Toutefois, si une société rurale n’existe plus, étant tous des urbains dans nos manières de vivre, il n’en demeure pas moins que les espaces encore ruraux, dans une dynamique impulsée dans de nombreux grands centres urbains, peuvent devenir le véritable lieu de construction d’une nouvelle société, accueillant justement celles et ceux qui recherchent d’autres modèles de vie. Que veut dire vivre à la campagne au XXIe siècle ? Du point de vue du concepteur, il apparaît indispensable de donner à voir un nouvel espace public, basé sur le partage, la confiance et aussi une certaine souplesse. En cela, je veux dire que les bourgs ruraux doivent être moteurs dans un nouveau rapport avec la nature et les solidarités. Nos vies sont aujourd’hui beaucoup plus multiples qu’elles ne l’étaient auparavant, pour la plupart des personnes. L’urbanisme rural doit être à cette image, permettant à un bâtiment de changer de fonction au gré des besoins et à une place d’être tour à tour espace de spectacle, lieu de marché, de dialogues, d’échanges de savoirs, de plantations et d’appropriation. De même, il me semble possible de ménager un espace d’entente entre la flore spontanée, la faune sauvage et les activités humaines. Culturellement, notamment en Occident, les sociétés humaines ont cherché, durant des siècles, à s’extraire, par la technologie, de la matrice originelle. Ce développement a permis une expansion prodigieuse de notre espèce, découvrant à la fois les moyens de transcender et de détruire la vie.
Aujourd’hui, rien qu’à l’échelle de nos vies, de notre commune, il me semble indispensable de se poser la question de notre rapport à la nature et la manière dont il est possible de vivre en bonne intelligence parmi elle. C’est aussi en cela que nous nous démarquons des personnes que nous voyons sur les cartes postales anciennes. Le savoir de chacun doit nous permettre de se positionner et d’agir en faveur d’un espace public vivant, partagé et accueillant. À ce titre, nous sommes à un point de bascule où les points de vue se confrontent et souvent s’affrontent. Il m’apparaît toutefois plus aisé, constructif et durable de mettre en place une cohabitation intelligente avec l’ensemble du vivant, plutôt que lutter sans cesse.

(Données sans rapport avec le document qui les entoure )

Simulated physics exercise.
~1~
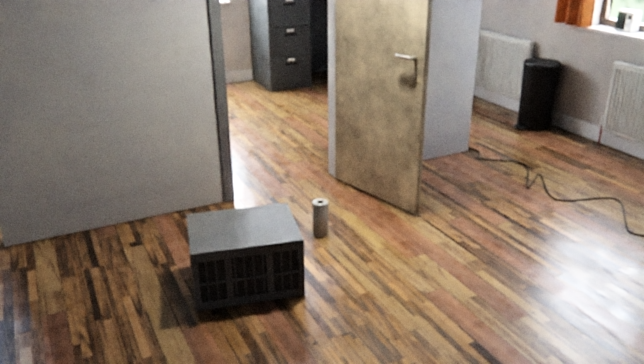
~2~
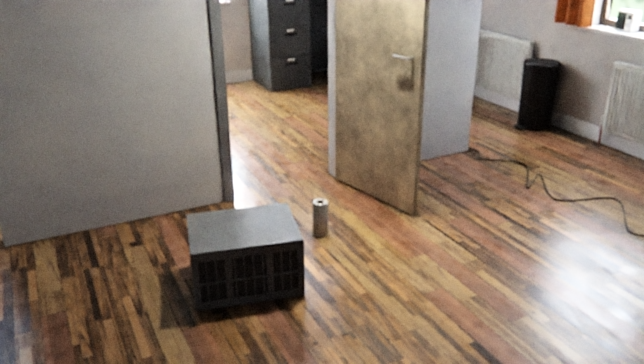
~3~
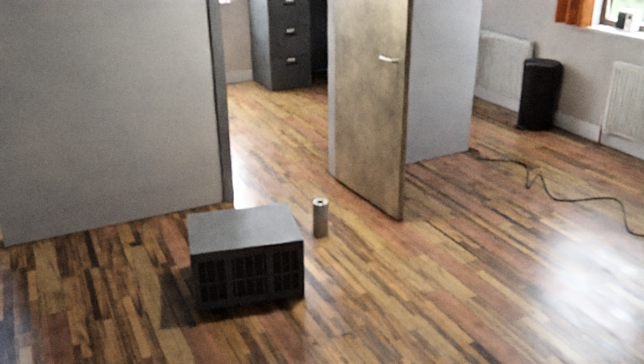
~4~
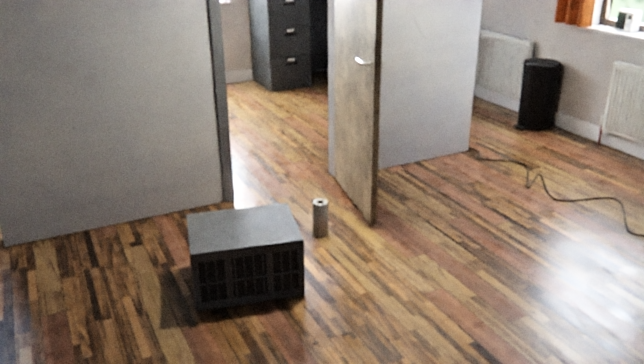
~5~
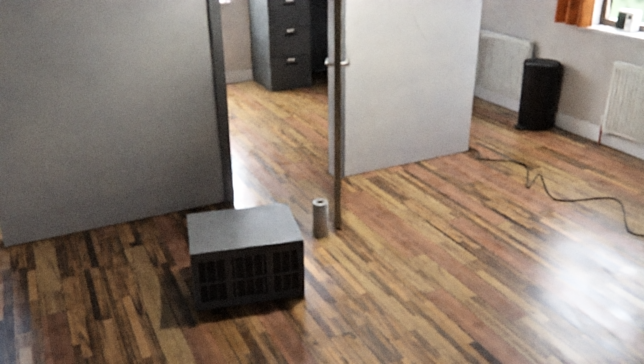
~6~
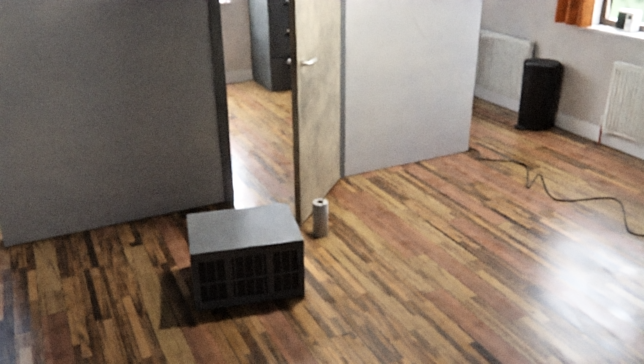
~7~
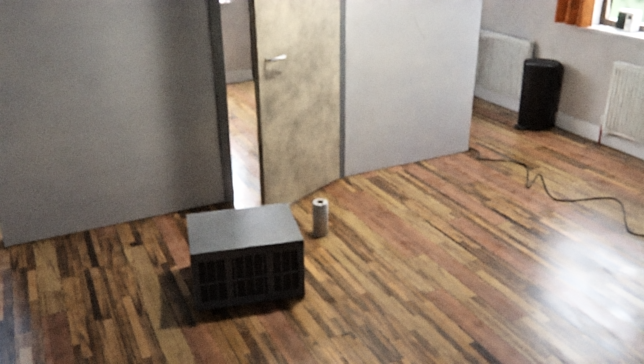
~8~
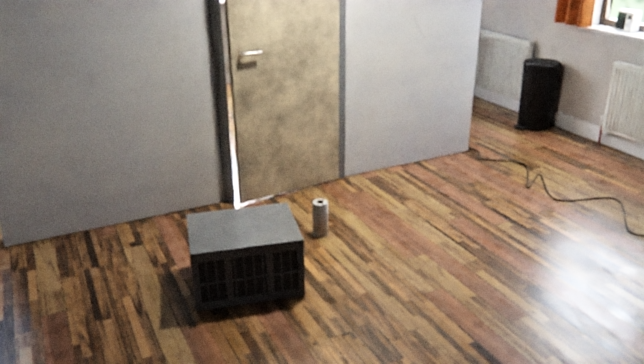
A room with a glossy, multi-toned wood-strip floor is seen from a raised, still viewpoint, with a grey partition wall crossing it. A mottled tan door stands wide open into the near side, showing dark filing drawers through the doorway. A dark grey chest with a slatted front sits on the floor at centre left, a small whitish roll stands to its right, and a black bin and trailing cable lie at right. The door swings leftward past edge-on, narrowing the gap and hiding the drawers. Chest and roll stay put, and the door ends almost shut, a thin bright gap remaining at its left edge.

Les cartes postales anciennes nous racontent cela aussi. Il ne s’agit pas de vouloir reproduire ce qu’elles nous montrent. Car nous sommes les descendants des personnes qui ont participé au monde dans lequel nous vivons. Nous devons donc retenir ce qui faisait la valeur de ces bourgs pour inventer autre chose et en faire des espaces de vie accueillants, permettant d’envisager l’avenir sous un jour un peu moins sombre.